Blahyi is a persuasive evangelist who in finding God couldn’t believe the man who converted him evaded his bodyguard. So Blahyi shot the bodyguard in the legs, stuffing him into a barracks bathroom for a week without treatment. David Johnson became a double amputee. The treatment of bodyguard Johnson, aka “Senegalese,” is among the least of Blahyi’s barbarities.
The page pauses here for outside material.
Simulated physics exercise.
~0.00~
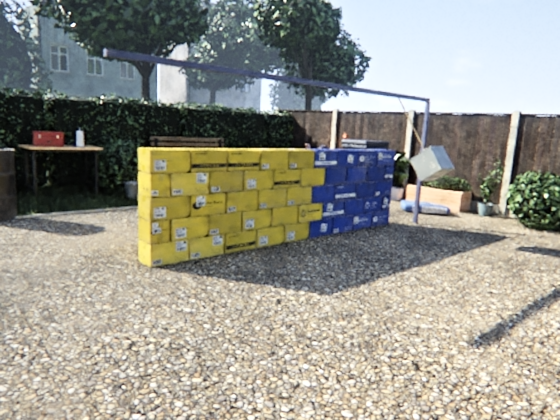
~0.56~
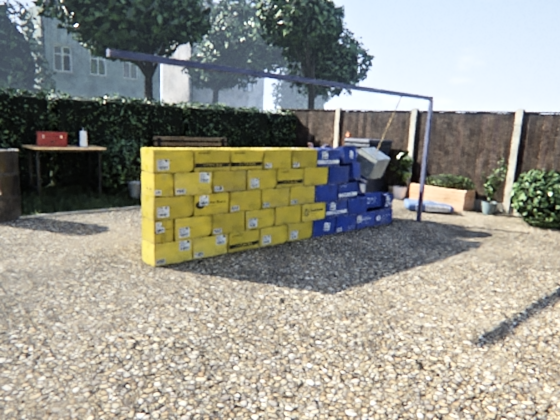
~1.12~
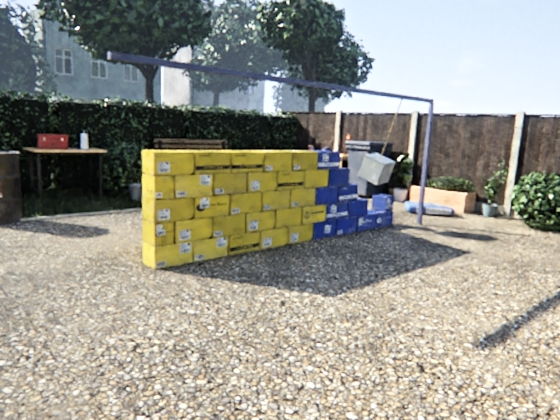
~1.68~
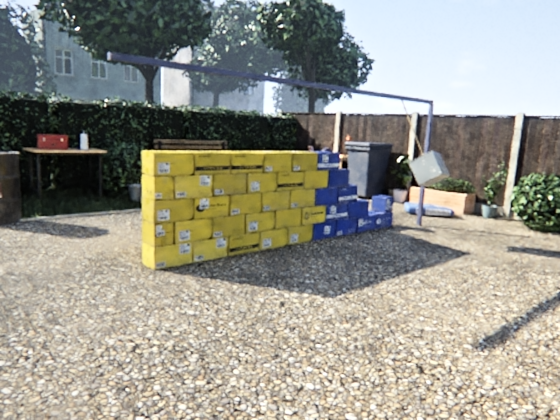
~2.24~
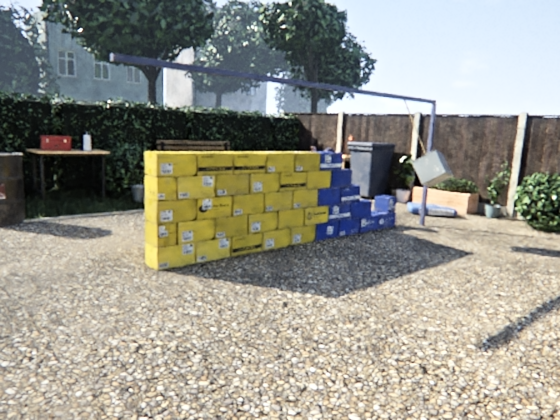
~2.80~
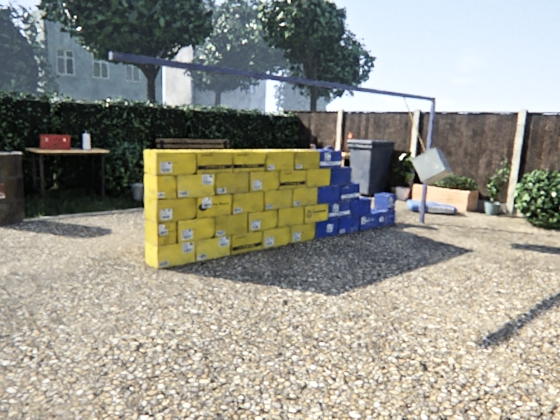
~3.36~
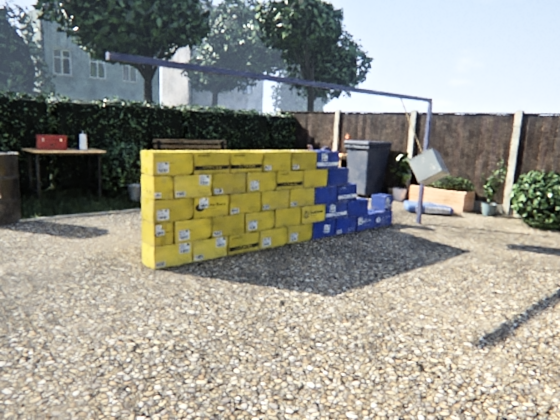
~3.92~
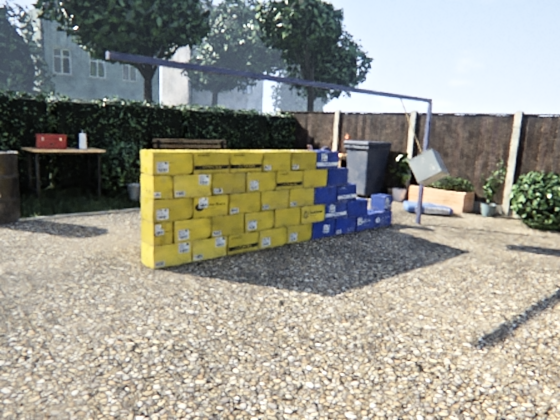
A hanging grey block swings into the blue end, knocks several boxes down, and swings back.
Directors Eric Strauss and Daniele Anastasion hone in on Blahyi so sharply, they map a conflicted soul. Blahyi tells Liberia’s Truth and Reconciliation Commission he takes responsibility for 20,000 deaths, throwing into dangerously high relief the far more heinous warlord Prince Johnson. Blahyi – charismatic, convincing, caring – will spend the rest of his life seeking forgiveness from family members left over from the carnage that he, the father figure, and his Small Boys Unit – all naked, all drunk on romanticized Hollywood violence – inflicted on their failed state.

I don’t blame the pardoned Blahyi for going into exile in Ghana after warlords who were prosecuted vowed to kill him. I barely question the sincerity of his conversion from killer to healer. The rub is, Liberia didn’t prosecute every murderous one of them. What gives Butt Naked such power is the way it nails evil – and shows how ambiguous good can be.